Today we read how the great King Hezekiah, the greatest King since David, reinstituted the Passover:
So they made an announcement everywhere in Israel, from Beersheba to Dan, telling the people to come to Jerusalem to celebrate the Passover. For a long time most of the people had not celebrated the Passover as the law commanded. (2 Chronicles 30:5)
When we read that passage, our tendency is to think, "How pleasant. Everybody's going back to church."
How pleasant:
The number of the burnt offerings that the assembly brought was 70 bulls, 100 rams, and 200 lambs; all these were for a burnt offering to the LORD. And the consecrated offerings were 600 bulls and 3,000 sheep. But the priests were too few and could not flay all the burnt offerings, so until other priests had consecrated themselves, their brothers the Levites helped them, until the work was finished. (2 Chronicles 29:32-34)

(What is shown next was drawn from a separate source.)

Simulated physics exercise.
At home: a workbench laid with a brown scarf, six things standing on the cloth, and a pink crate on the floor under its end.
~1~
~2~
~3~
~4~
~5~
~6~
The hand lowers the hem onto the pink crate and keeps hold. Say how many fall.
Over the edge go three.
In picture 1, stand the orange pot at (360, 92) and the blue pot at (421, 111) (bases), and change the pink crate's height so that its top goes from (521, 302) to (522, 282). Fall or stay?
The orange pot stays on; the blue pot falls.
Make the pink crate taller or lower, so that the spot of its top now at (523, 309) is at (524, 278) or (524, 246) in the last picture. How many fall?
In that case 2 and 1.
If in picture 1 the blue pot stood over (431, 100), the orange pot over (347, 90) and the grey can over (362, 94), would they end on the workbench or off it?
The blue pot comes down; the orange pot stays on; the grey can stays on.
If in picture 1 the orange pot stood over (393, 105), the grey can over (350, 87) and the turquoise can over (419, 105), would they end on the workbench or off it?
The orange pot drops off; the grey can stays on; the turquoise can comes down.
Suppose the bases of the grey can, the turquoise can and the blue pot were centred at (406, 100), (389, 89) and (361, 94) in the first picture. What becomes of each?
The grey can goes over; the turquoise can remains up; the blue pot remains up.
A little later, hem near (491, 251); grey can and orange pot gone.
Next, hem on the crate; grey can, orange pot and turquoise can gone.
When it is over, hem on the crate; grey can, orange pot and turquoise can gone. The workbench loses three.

We think of priests as contemplative types, with refined sensibilities. But the real picture of the priest in the temple at Passover is seen in the verses above. He was a man in a blood-stained apron, sick to his stomach over the carnage he was causing, praying for his shift to end.
On the final Passover, Jesus Christ was publicly flayed before he was led away to the cross. The devil had no shortage of priests.